Friday, July 8, 2011

River Horse Hop Hazard and Tripel Horse

I'm wearing my Devils jersey because this is the first time I've ever reviewed (or drank for that matter) a beer from New Jersey! I got these two beers by the River Horse Brewing Company when I was at Ashley "The Beer Wench" Routson's party last month. It'll be interesting to see what a brewery from the Garden State can do with an American pale ale style and a Belgian tripel.

   AROMA 7/10   APPEARANCE 3/5   TASTE 7/10   PALATE 4/5   OVERALL 14/20
Chad9976 (630) - Albany, USA - JUL 7, 2011
I poured a 12oz bottle into a Canadian pint glass.

Appearance: One of the dirtiest/ugliest pale ales I’ve ever seen: murky, hazy body with a brown or dark orange shade. Some carbonation evident. Forms an average size dark tan foamy/frothy head which retains well and leaves plenty of lacing on the glass.

Smell: Very earthy scent with noticeable coffee-like aroma as well. Bitter, tangy hops present in the nose. Some light floral notes as well.

Taste: The bottle describes the beer as being "balanced with hops, not buried in them," but this is most definitely a hop-forward beer. Immediately I get a sharp, slightly tangy hop bitterness which lasts throughout the life of the swig. There’s a slight malty sweetness that quickly appears in the middle of the palate, but the finish begins as it starts only with slightly drier, sharper bitterness.

Coffee and iced tea flavors are quite prominent in the palate, making for an interesting and possibly confusing palate. It’s not overwhelmed with bitterness, but the sweetness seems a tad weaker than it could be. It’s not really refreshing, but the hops aren’t obnoxious, either. Sure there’s a slight drying sensation, but it’s quenched with each succeeding swig.

Mouthfeel: For a pale ale this is surprisingly thick and soft, not crisp. Very smooth and calm in the mouth with mild bitter aftertaste.
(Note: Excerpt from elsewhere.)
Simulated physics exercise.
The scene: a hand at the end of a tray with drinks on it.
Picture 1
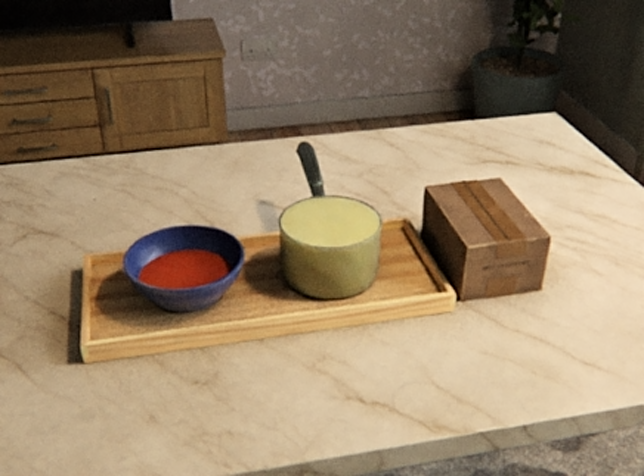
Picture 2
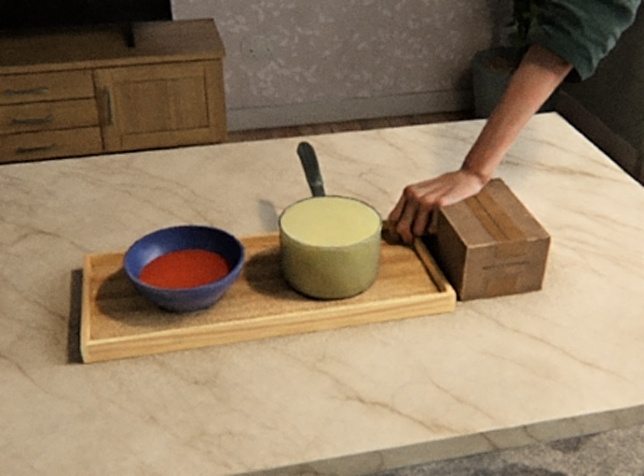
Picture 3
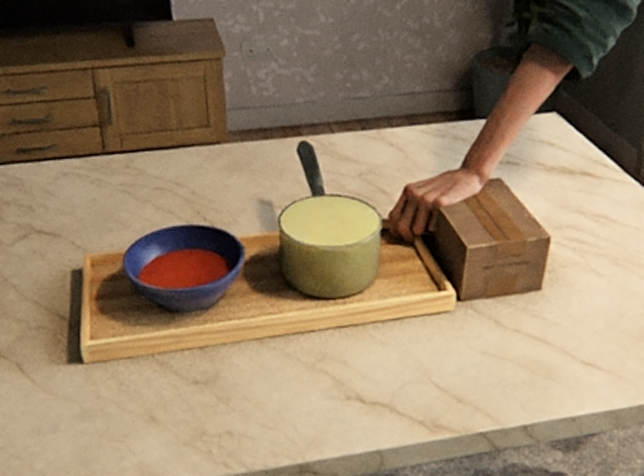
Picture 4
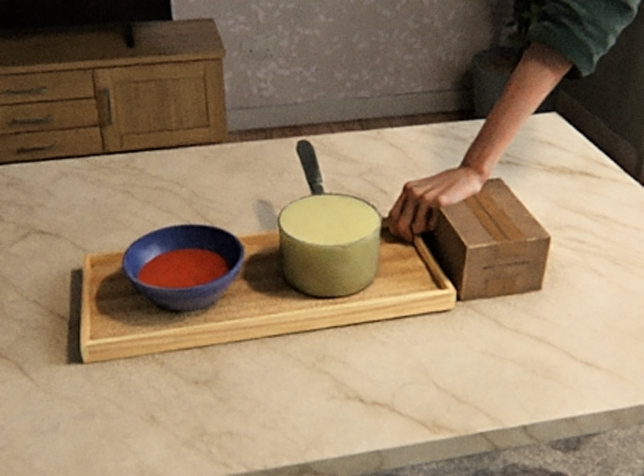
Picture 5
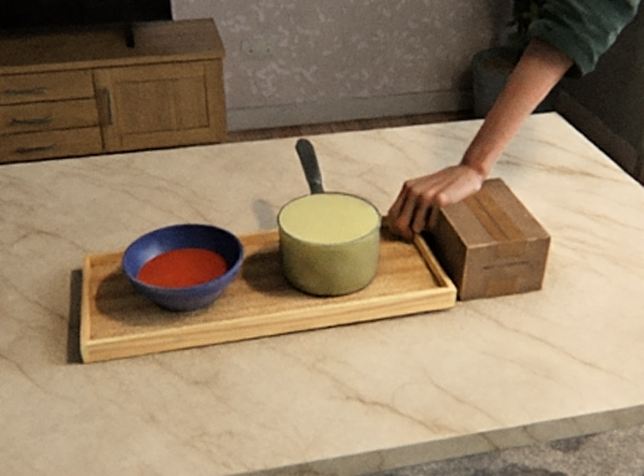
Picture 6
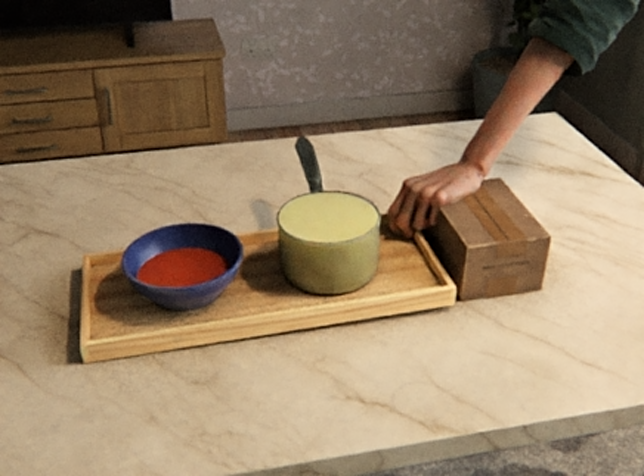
To begin with, a blue bowl of red liquid and a green saucepan of pale liquid sit on a wooden tray beside a brown box on a marble-patterned table. A hand then reaches in from the right and grips the tray's right end, which barely shifts while everything else stays still.
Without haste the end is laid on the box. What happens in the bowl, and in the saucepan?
The bowl keeps it all in and the saucepan spills.
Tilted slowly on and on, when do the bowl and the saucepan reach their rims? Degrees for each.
About 30° and 4°.
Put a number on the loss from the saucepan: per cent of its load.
I make it 14 per cent.
A moment on, the tray slopes by about 7°; bowl, all is still inside; saucepan, a puddle lies under it.
Further on, the tray slopes by about 13°; bowl, all is still inside; saucepan, a puddle lies under it.
When it is over, the tray slopes by about 12°, resting on the box; bowl, all is still inside; saucepan, a puddle lies under it.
Drinkability: Weighing in at 6.5% ABV and the apparent IBUs of a standard India pale ale, Hop Hazard is remarkably drinker-friendly. The palate is robust, but not in your face and the delivery is cool, calm and collected. Seemingly low carbonation makes for a soft mouthfeel and smooth drinkability. A fantastic beer to have with a bacon cheeseburger and fries or maybe just one bottle on its own.
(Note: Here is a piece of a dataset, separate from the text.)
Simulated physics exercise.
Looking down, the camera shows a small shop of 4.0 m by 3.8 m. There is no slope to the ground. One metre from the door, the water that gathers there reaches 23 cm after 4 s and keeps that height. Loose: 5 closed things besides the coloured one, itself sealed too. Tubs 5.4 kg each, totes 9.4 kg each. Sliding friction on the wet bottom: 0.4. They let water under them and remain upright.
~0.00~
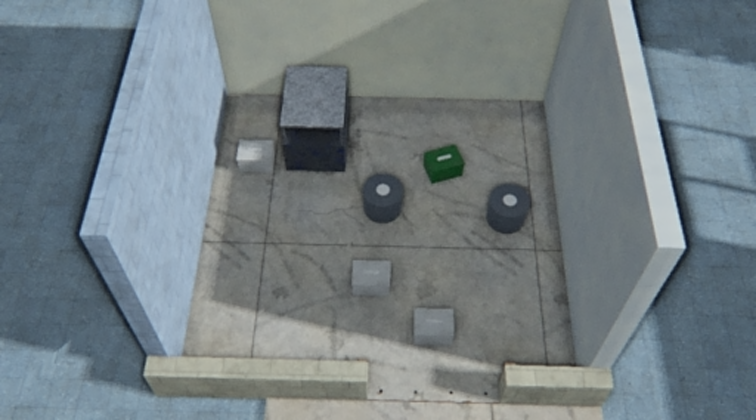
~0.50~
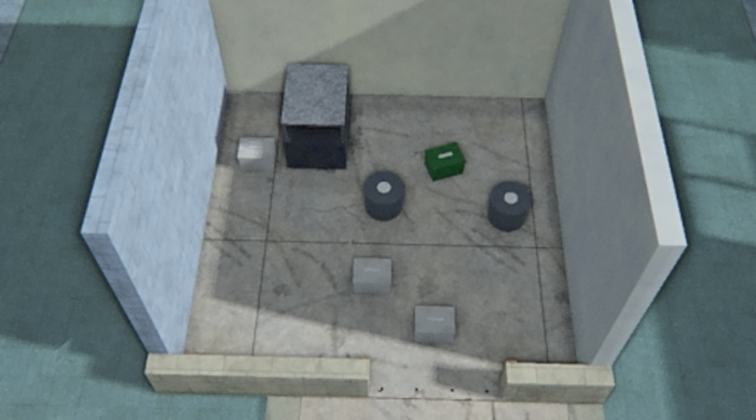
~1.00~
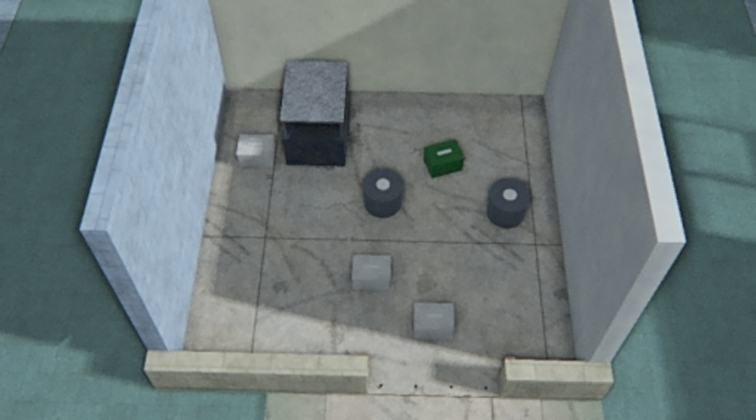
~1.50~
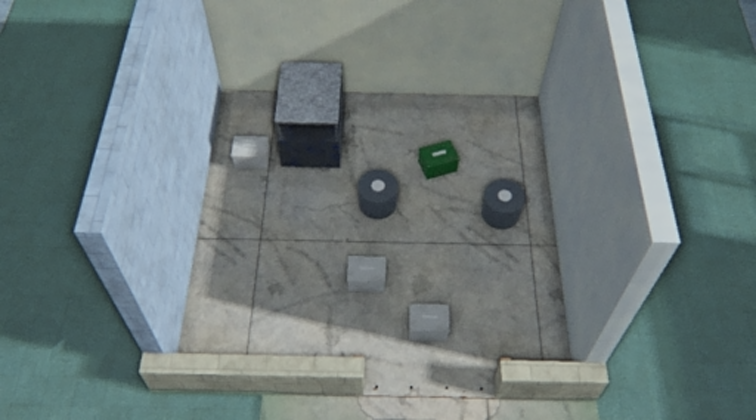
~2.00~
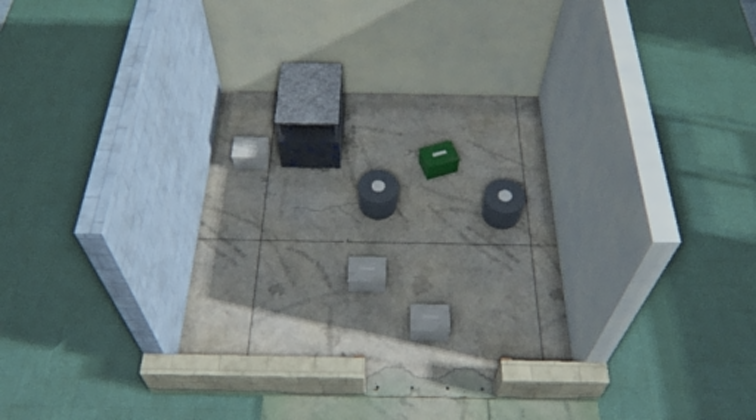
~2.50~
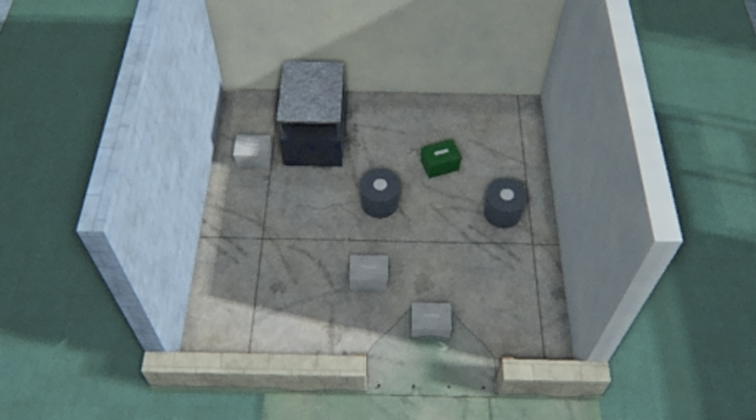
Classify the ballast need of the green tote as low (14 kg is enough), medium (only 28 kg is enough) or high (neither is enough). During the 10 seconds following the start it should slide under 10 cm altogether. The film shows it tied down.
Medium.
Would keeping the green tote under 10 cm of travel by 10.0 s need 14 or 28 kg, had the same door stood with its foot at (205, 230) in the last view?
The big mass is needed.
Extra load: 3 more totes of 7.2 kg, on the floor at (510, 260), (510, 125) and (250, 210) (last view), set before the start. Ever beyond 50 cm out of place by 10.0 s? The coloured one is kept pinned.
Spot one crosses the limit, spot two crosses the limit, spot three crosses the limit.
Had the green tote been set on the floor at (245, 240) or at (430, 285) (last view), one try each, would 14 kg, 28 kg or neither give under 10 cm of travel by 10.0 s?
Going in order: Heavier weight required, neither weight works.
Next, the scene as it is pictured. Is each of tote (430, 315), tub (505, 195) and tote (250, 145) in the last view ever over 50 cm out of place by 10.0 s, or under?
In turn: Over, past it, less.
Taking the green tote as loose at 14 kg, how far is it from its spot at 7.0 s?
Roughly 30 cm.
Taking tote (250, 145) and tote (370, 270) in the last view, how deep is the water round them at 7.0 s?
Some 4 cm at the first, some 8 cm at the second.
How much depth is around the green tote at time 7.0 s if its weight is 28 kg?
6 cm, roughly.
After 3.5 s the green tote would be 0 cm from its start with 14 kg and 0 cm from its start with 28 kg; 0 cm of water round it then.
After 4.5 s the green tote would be 0 cm from its start with 14 kg and 0 cm from its start with 28 kg; 1 cm of water round it then.
After 7.0 s the green tote would be 27 cm from its start with 14 kg and 0 cm from its start with 28 kg; 6 cm of water round it then.
After 10.0 s the green tote would be 50 cm from its start with 14 kg and 0 cm from its start with 28 kg; 14 cm of water round it then.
Overall, a pale ale that doesn’t follow convention and is still easy to drink. That’s good enough for me.

Grade: 7/10

   AROMA 7/10   APPEARANCE 3/5   TASTE 8/10   PALATE 5/5   OVERALL 17/20
Chad9976 (630) - Albany, USA - JUL 8, 2011
I poured a 12oz bottle into a Trappist chalice.
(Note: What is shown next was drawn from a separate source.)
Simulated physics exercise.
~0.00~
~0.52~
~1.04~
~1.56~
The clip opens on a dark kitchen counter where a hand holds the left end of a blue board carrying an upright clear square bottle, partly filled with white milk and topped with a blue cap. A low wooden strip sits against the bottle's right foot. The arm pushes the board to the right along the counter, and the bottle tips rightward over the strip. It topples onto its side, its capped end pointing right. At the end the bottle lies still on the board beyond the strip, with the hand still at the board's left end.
Appearance: Dark, hazy orange/burnt umber. Forms a small, off-white, soapy head which fizzles almost completely away and leaves no lacing.

Smell: Similar to a Belgian of the style, but with noticeable added spices. Some green fruit notes as well, especially white grape and a hint of green pear. No alcohol presence, though. Some perfumey/floral scents and confectionary sweetness.

Taste: From the first swig alone I knew Tripel Horse was one of the best American takes on the Belgian tripel style. Very sweet, robust palate of spices and candy while still tasting like a genuine craft beer and not some Joe Six Pack-friendly imitation. Right away I get a sweet taste of some syrupy flavors but without any kind of sickly cloying richness. Nutmeg and coriander are present as well give the beer a bit of a spicy kick and a slight tingling sensation as it goes down. There’s a touch of dry bitterness in the middle, but the finish comes full circle back to the sweetness - only intensified.

This is a very tasty, satisfying palate with the right amount of sweetness. Perfectly balanced. The fact the alcohol never emerges, even at warmer temperatures is very impressive, too.

Mouthfeel: Medium to full-bodied, soft texture with slight spiciness. Not as overtly carbonated and peppery as a Belgian of the same style might be.

Drinkability: The good taste combined with the drinker-friendly mouthfeel and the quaffability of the brew makes Tripel Horse a very impressive beer in my book. The 10% ABV is nowhere to be found in the nose, palate, or constitution. There is no heat, warmth or obnoxious drying taste or sensation. I probably wouldn’t drink more than one bottle in one session, though, as the potency will (scientifically speaking) catch up with you eventually.

Overall, River Horse Tripel Horse is one of the best American tripels I’ve ever had an a very tasty, satisfying and impressive beer in its own right. Who knew a small brewery from ’Jersey could pull this off?